La avanzadilla rusa toma posiciones en América Latina con negocios en varios países, apoyo petrolero a Cuba y hasta la restauración del Capitolio de La Habana. Trump, mientras, mira hacia otro lado con indiferencia.
Después de décadas de intenso contacto, los rusos dejaron escasas huellas en Cuba. Algunos jóvenes con el nombre de Vladimir o Natacha y las matrioskas decorando unas pocas salas son los últimos vestigios de aquella relación. Sin embargo, en los últimos años los vínculos entre La Habana y Moscú han ganado fuerza.
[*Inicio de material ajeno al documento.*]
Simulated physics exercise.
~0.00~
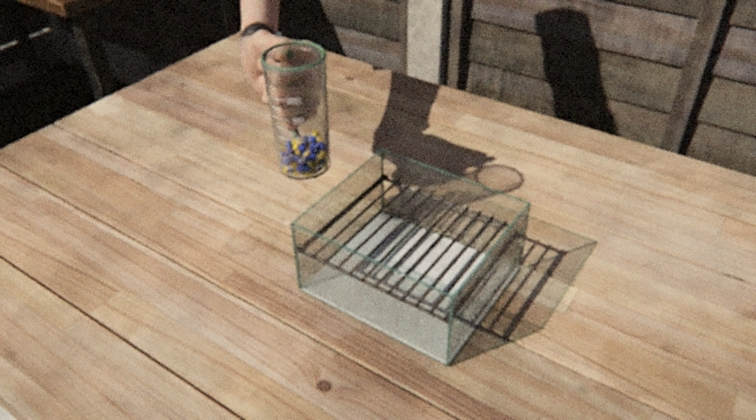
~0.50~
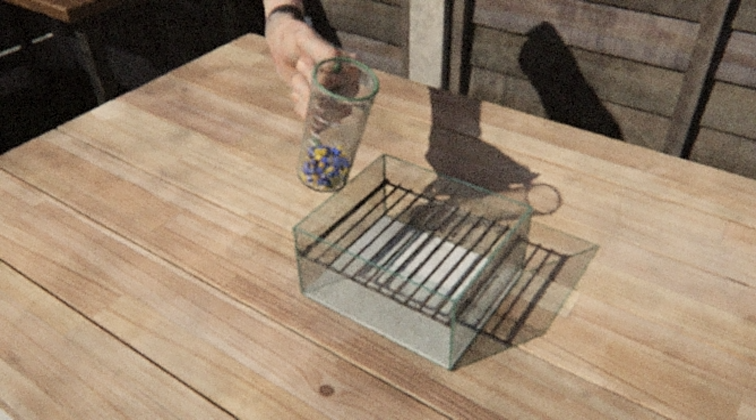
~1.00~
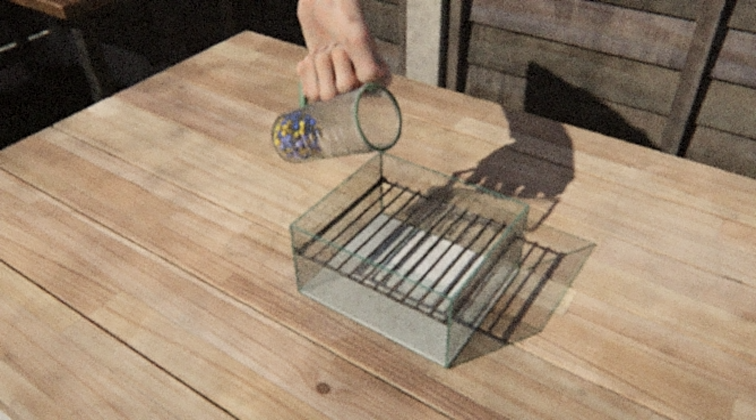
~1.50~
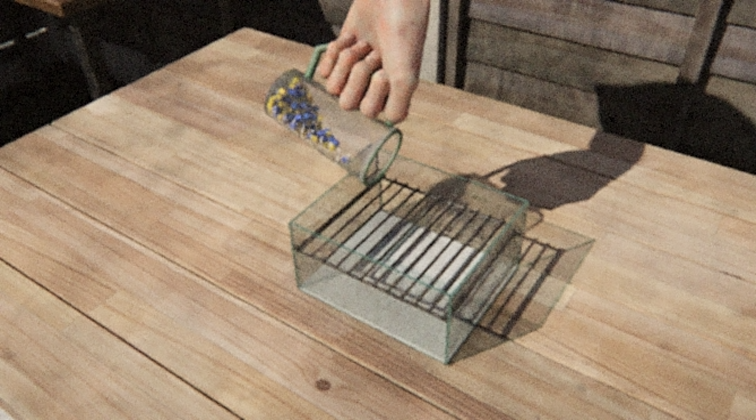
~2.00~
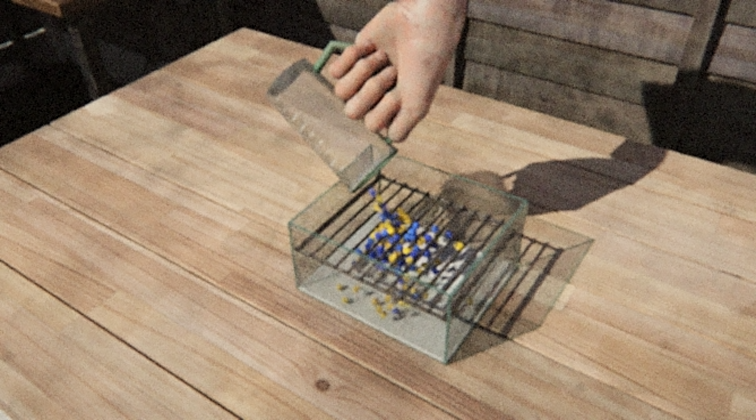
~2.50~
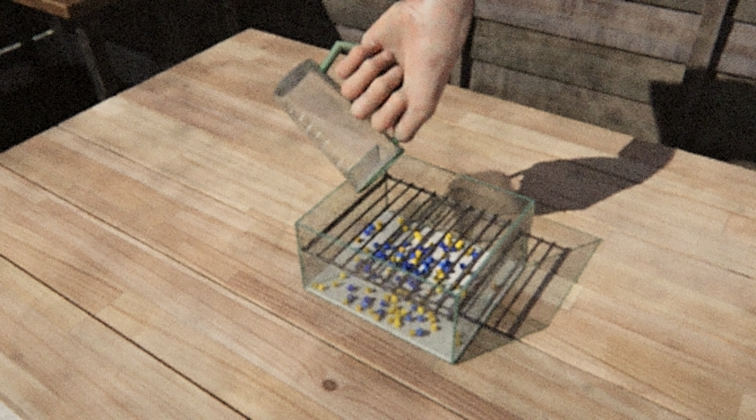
A hand holds a clear, green-rimmed cup of small blue and yellow pieces above a sunlit wooden table, seen from above at a slight sway, with a dark plank fence behind. In front of it, near the middle of the table, sits a clear open box with dark wires strung across it. The hand moves the cup right, turns it on its side and tilts its mouth down towards the box. The pieces slide along the cup and spill over the wires. Both colours drop through the gaps, ending beneath the wires while the emptied cup stays tipped above.
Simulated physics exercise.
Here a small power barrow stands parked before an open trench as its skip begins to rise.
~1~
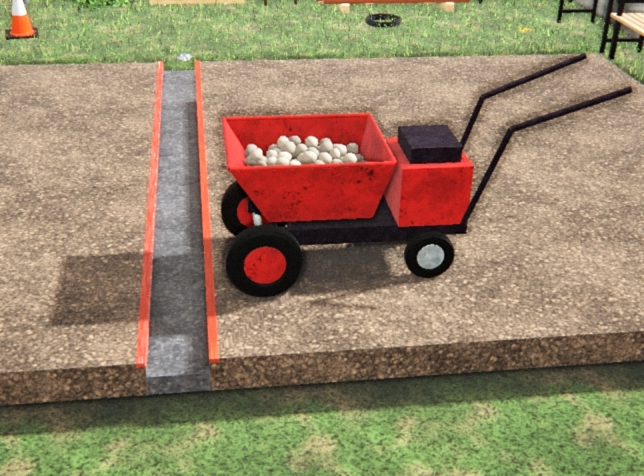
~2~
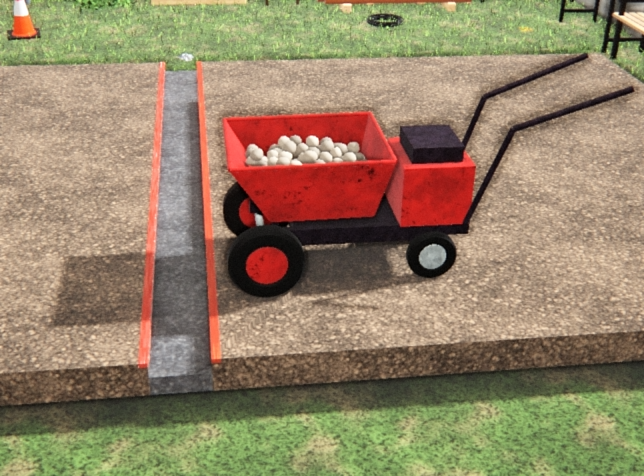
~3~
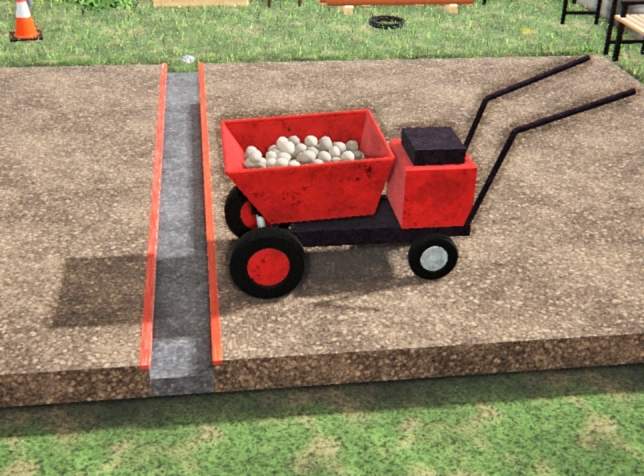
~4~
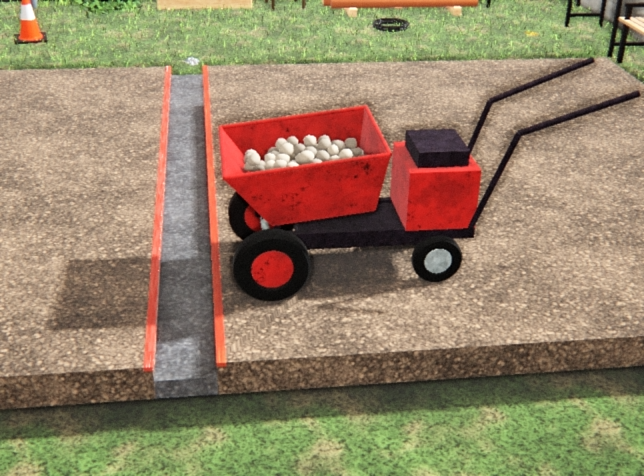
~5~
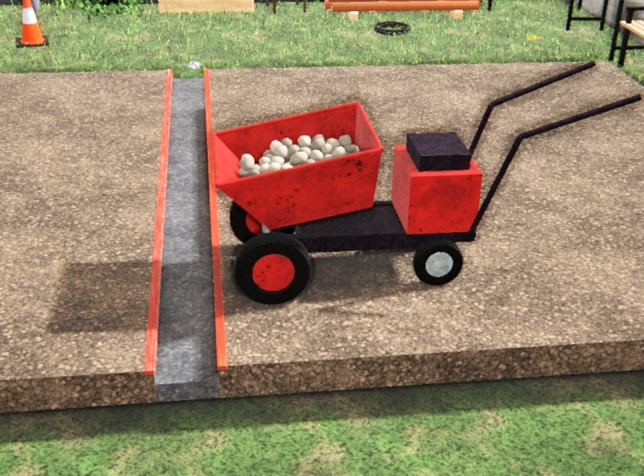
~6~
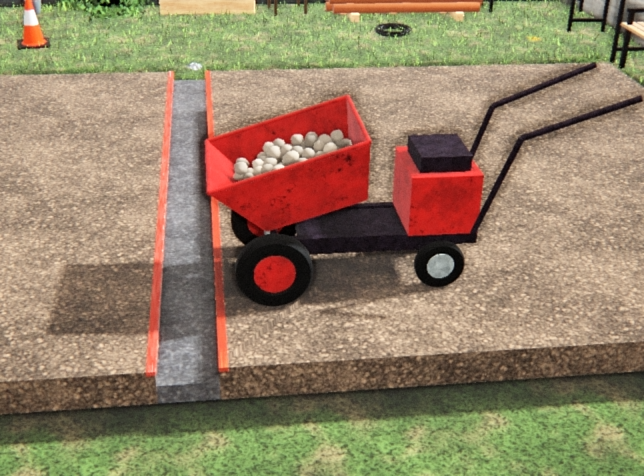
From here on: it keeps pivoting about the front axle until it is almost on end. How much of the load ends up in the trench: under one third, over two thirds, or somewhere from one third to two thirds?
By the look of it, the trench catches a lesser share, below one-third.
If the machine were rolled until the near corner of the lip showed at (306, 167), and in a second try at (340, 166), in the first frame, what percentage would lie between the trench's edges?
Roughly 60 and 30 percent respectively.
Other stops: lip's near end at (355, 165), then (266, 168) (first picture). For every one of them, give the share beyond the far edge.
0 and 20 in a hundred, in that order.
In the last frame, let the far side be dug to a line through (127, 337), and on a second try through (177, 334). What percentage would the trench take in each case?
Lab note: Case 1 around 40 %, case 2 0 %.
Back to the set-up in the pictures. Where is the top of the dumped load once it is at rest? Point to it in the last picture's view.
Around (129, 264).
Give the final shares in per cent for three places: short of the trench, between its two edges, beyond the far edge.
Roughly, short 0 per cent, between 10 per cent and beyond 65 per cent.
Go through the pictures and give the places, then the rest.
In the first picture, lip of the skip at (230, 170), level; top of the load at (304, 159), river pebbles; first edge of the trench at (212, 323); far edge at (143, 327), the trench under half as wide as the skip, and shallow for its width.
In the second picture, lip of the skip at (230, 170), level; top of the load at (305, 159).
In the third picture, lip of the skip at (228, 174), tipped barely; top of the load at (322, 157).
In the fourth picture, lip of the skip at (225, 179), tipped a little; top of the load at (321, 156).
In the fifth picture, lip of the skip at (218, 186), tipped a little; top of the load at (326, 161).
In the sixth picture, lip of the skip at (209, 193), tipped clearly; top of the load at (318, 158); first edge of the trench at (222, 332); far edge at (153, 336).
Soon after the last picture, skip tipped steeply; all in the skip.
A little later, skip tipped right over; most in the skip; a stray few in or heaped over the trench; about a quarter beyond it.
Later still, skip tipped right over; about a quarter in the skip; a small part in or heaped over the trench; about two thirds beyond it.
At rest, skip tipped right over; about a quarter in the skip; a small part in or heaped over the trench; about two thirds beyond it.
El Kremlin ha vuelto.
Rusia lleva tiempo desembarcando en América Latina de la mano de esos mismos Gobiernos que reclaman en los foros internacionales por un mayor respeto a la soberanía y a “la libre elección de los pueblos”. Sus líderes populistas, en parte para molestar a Estados Unidos, hacen alianzas con Vladimir Putin bajo la premisa de que “el enemigo de mi enemigo es mi amigo”.
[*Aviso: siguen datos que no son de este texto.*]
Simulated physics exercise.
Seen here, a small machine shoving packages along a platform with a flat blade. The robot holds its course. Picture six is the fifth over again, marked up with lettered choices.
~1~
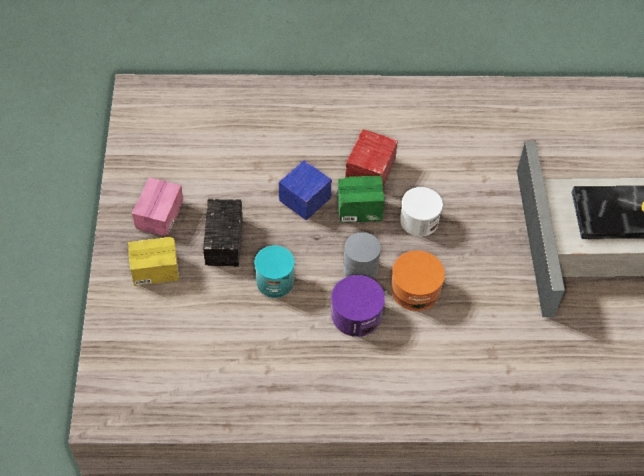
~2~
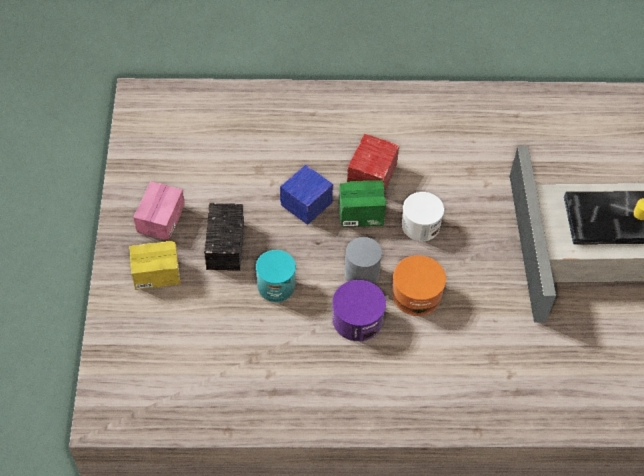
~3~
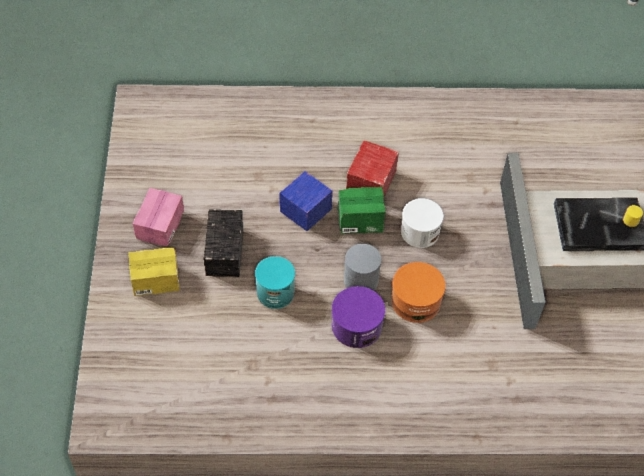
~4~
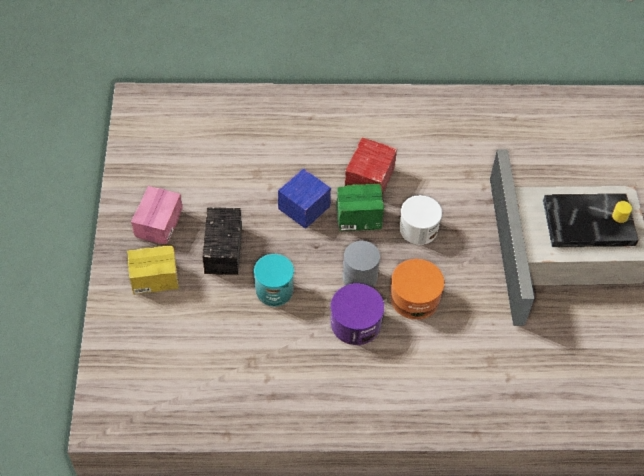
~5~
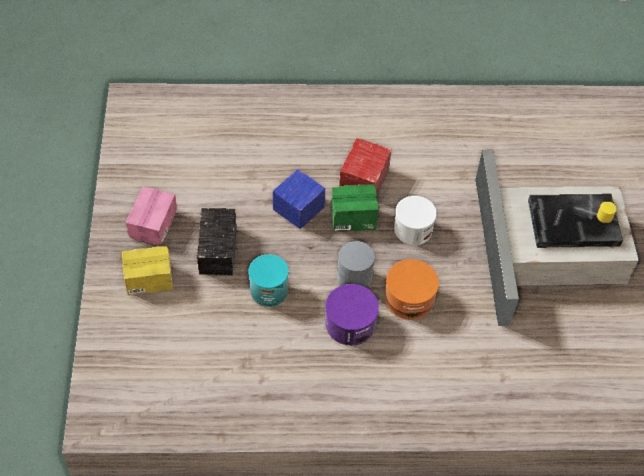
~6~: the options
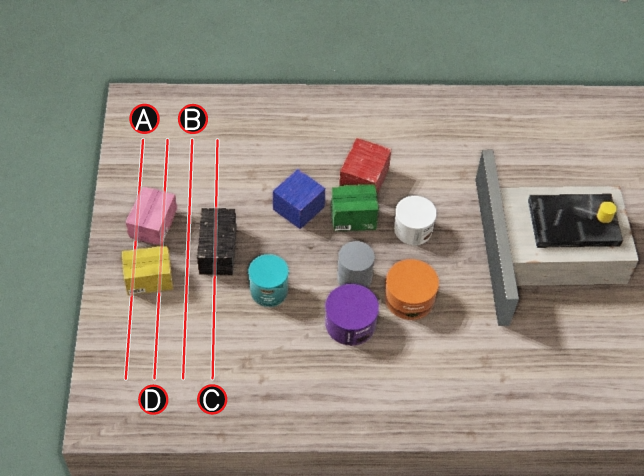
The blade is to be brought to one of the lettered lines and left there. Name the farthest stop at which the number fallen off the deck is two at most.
No third one falls up to D.
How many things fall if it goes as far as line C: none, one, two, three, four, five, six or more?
By then, none.
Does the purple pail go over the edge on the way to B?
By then, no.
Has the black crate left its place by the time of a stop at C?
Yes.
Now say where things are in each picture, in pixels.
In the first frame, white pail (421, 212); turquoise pail (275, 272); red crate (371, 160).
In the second frame, robot (605, 216); blue crate (307, 194).
In the third frame, robot (594, 223); purple pail (357, 317).
In the fourth frame, robot (583, 219); yellow parcel (153, 270).
In the fifth frame, robot (568, 219); pink box (152, 216); green box (354, 208); white pail (415, 221).
On the marked copy, A at (135, 250); B at (188, 250); C at (215, 250); D at (162, 250).
Taking D. A third of the way, robot (447, 219); purple pail (320, 330); red crate (345, 168).
Two thirds of the way, robot (328, 219); yellow parcel (142, 271); turquoise pail (182, 294).
When it is over, robot (233, 219); yellow parcel over the edge; pink box over the edge; two fallen.
As for the rest, A drops four; B is within the limit but short; C is within the limit but short.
Ese tipo de asociación permitió al Palacio de Miraflores, en Venezuela, pertrecharse con 5.000 sistemas de defensa aérea portátil (Manpads, por sus siglas en inglés), según un documento publicado recientemente por la agencia Reuters. El arsenal comenzó a acumularse en la época del fallecido presidente Hugo Chávez, pero resulta ahora más peligroso en medio de la inestabilidad política que hace tambalearse a Nicolás Maduro.
En Centroamérica, Nicaragua funciona como la puerta de entrada para la voraz superpotencia. Daniel Ortega cuenta con medio centenar de tanques de combate enviados por Moscú y su territorio sirve de emplazamiento para asesores militares rusos. El corrupto sistema en que ha derivado el sandinismo crea un escenario propicio para las ansias de expansión del exoficial del KGB.
Sin embargo, La Habana sigue siendo el principal aliado en este lado del mundo. La suspicacia que surgió entre ambos países, tras el desmembramiento de la Unión Soviética y la llegada al poder de Boris Yeltsin, se ha ido despejando. Con Putin al mando, algo de aquella URSS ha renacido y los vínculos diplomáticos vuelven a estrecharse.
En la barriada de Miramar, al oeste de la capital cubana, la embajada de Rusia parece haber ganado en importancia en el último lustro. Con la forma de una espada clavada en el pecho de la ciudad, la construcción es llamada jocosamente “la torre de control”, desde donde la severa madrastra escruta todo lo que ocurre en su antiguo y añorado dominio.
Rusia acaba de sacar del atolladero a Raúl Castro tras el recorte de los envíos petroleros desde Caracas. En los años del idilio con Chávez, Cuba recibió unos 100.000 barriles diarios de crudo venezolano, pero en los últimos meses esa cantidad se ha reducido en más de un 40%. El Gobierno se vio obligado a recortar la entrega de combustible a los vehículos del sector estatal y restringir la venta de gasolina premium o especial.
La petrolera rusa Rosneft ha llegado en auxilio de Castro y se comprometió a proveer a la Isla con 250.000 toneladas de petróleo y diésel, unos dos millones de barriles. La operación de salvamento deja un reguero de dudas sobre la forma en que la Plaza de la Revolución pagará a Moscú, en medio de la falta de liquidez y de la recesión que padece el país.